Booking.com pressed to act as fake listings rise

UK consumer watchdog says 1 in 10 users report fraud attempts and is urging Ofcom to step in

Sep 9, 2025

A 12-bedroom Surrey manor house was fraudulently listed on Booking.com for a fraction of its true rental cost, sparking renewed scrutiny of the platform’s ability to prevent scams. The property’s owner, photographer Glyn Powell-Evans, only discovered the fake listing after receiving calls from would-be guests.

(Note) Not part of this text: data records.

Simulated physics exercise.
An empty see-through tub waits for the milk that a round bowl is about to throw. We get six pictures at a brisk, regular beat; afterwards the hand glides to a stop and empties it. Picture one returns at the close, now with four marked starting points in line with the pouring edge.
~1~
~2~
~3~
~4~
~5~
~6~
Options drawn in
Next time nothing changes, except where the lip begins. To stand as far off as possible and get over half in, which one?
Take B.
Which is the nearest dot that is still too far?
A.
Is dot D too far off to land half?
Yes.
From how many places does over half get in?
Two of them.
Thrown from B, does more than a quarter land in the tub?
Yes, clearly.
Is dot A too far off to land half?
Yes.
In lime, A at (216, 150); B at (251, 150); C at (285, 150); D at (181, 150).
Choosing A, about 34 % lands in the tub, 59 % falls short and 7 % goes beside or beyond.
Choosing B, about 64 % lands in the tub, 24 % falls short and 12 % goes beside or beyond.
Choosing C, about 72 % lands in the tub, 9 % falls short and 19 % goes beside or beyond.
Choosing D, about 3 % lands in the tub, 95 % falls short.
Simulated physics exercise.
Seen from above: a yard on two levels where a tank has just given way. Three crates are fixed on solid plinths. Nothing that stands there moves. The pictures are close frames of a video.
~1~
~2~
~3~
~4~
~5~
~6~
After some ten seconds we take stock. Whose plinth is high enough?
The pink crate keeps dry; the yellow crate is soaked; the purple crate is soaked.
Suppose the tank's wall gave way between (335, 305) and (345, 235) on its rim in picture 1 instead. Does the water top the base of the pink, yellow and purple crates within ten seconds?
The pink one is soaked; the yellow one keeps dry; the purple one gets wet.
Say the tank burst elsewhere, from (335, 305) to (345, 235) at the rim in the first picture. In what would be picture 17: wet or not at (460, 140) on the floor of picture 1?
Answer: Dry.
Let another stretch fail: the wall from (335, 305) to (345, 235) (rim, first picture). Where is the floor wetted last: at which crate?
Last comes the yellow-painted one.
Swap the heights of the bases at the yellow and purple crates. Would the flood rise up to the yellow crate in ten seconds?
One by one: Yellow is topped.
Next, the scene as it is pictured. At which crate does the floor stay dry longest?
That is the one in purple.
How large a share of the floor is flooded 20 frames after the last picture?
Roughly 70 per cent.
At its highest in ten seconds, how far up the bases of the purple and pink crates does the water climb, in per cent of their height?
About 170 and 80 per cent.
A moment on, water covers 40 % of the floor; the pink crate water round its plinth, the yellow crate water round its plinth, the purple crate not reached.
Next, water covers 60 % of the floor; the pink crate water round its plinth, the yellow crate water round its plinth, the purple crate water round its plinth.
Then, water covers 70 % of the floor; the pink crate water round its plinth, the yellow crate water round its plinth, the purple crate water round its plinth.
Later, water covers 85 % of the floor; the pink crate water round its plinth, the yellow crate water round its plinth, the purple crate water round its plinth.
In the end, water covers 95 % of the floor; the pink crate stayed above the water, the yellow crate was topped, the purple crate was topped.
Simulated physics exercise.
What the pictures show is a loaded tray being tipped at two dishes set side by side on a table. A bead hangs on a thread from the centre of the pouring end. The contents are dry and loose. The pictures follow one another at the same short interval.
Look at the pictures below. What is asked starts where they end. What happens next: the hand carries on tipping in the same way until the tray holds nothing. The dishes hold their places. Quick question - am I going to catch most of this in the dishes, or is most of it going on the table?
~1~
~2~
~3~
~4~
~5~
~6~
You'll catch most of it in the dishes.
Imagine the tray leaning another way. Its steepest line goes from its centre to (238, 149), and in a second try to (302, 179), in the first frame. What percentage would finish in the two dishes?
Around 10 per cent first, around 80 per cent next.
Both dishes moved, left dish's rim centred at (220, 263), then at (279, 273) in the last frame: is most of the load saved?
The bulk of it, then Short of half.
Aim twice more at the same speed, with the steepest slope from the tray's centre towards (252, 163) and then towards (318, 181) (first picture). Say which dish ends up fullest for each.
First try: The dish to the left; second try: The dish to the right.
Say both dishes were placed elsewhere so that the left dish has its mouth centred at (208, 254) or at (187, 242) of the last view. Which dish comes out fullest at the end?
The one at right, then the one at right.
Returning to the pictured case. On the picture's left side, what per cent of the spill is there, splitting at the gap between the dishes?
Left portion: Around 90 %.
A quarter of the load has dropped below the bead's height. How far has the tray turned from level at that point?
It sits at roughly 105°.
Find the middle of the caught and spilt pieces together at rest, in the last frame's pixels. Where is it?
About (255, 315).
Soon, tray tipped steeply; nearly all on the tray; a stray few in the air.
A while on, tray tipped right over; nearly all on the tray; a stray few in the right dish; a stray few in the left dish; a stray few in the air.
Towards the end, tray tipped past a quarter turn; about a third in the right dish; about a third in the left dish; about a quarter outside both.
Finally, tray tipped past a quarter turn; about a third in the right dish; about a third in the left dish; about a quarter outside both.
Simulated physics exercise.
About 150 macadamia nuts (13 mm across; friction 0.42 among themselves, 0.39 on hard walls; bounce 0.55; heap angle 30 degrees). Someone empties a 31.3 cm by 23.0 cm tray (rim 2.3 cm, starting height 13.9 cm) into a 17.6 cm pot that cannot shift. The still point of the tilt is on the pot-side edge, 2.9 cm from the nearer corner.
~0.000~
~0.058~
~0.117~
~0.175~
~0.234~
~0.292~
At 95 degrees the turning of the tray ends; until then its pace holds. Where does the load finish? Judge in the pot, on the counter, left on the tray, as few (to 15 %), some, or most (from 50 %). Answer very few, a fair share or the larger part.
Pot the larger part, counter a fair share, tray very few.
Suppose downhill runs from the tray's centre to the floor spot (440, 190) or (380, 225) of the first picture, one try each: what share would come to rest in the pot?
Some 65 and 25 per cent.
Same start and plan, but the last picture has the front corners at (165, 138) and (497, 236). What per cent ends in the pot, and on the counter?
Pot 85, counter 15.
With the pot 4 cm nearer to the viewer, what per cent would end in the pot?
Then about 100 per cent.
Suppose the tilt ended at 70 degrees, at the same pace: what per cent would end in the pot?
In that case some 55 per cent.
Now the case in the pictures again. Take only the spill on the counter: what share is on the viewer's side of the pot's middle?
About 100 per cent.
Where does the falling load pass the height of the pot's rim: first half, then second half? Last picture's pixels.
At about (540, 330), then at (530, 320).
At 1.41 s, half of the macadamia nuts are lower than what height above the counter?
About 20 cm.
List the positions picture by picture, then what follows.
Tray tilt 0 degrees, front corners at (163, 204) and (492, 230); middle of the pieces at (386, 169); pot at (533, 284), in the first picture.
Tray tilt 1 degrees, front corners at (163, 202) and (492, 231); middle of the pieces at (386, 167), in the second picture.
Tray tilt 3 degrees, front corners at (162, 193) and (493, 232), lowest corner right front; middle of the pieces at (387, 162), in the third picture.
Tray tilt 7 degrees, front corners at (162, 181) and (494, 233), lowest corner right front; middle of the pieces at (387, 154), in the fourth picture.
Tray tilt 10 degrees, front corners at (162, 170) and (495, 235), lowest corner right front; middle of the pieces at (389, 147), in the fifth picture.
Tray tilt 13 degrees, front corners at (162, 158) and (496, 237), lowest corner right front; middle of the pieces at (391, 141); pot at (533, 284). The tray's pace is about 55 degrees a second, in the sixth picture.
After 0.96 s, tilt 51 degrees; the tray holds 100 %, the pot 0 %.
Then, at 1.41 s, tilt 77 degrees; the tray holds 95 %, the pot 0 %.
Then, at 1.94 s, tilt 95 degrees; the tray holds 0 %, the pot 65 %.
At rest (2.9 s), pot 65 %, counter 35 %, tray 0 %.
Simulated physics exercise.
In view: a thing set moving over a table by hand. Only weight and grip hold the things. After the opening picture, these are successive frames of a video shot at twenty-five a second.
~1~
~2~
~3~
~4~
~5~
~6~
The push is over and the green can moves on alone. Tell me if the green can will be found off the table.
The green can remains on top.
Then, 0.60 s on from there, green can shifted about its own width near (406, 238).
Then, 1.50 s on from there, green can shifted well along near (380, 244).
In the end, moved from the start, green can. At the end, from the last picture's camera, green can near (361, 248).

Consumer group Which? and fraud authorities say the incident reflects a wider problem of inadequate verification and weak responses to fraud reports on Booking.com.

Key takeaways

  • Fake manor listing: Great Tangley Manor, worth £4.9m, was advertised on Booking.com at just a few hundred pounds per weekend instead of the real £2,000–£3,000 price.
  • Owner blindsided: 76-year-old owner Glyn Powell-Evans, who never listed the property on the site, was contacted by multiple misled customers, one of whom had already paid a deposit.
  • Wider fraud trend: Action Fraud recorded more than 530 reports of Booking.com scams between June 2023 and September 2024, with £370,000 in losses.
  • Consumer watchdog warning: Which? found around 1 in 10 Booking.com users believe they’ve been targeted by fraudsters; it has called on Ofcom to investigate.
  • Slow response from platform: Despite Powell-Evans’s repeated calls, the fake listing stayed up for nearly a month until Which? intervened. Promised compensation for unauthorized photo use has not been paid.
  • Booking.com’s stance: The company insists it takes verification seriously, with “multiple controls and checks” in place, but critics argue stronger ID requirements and faster scam removal are needed.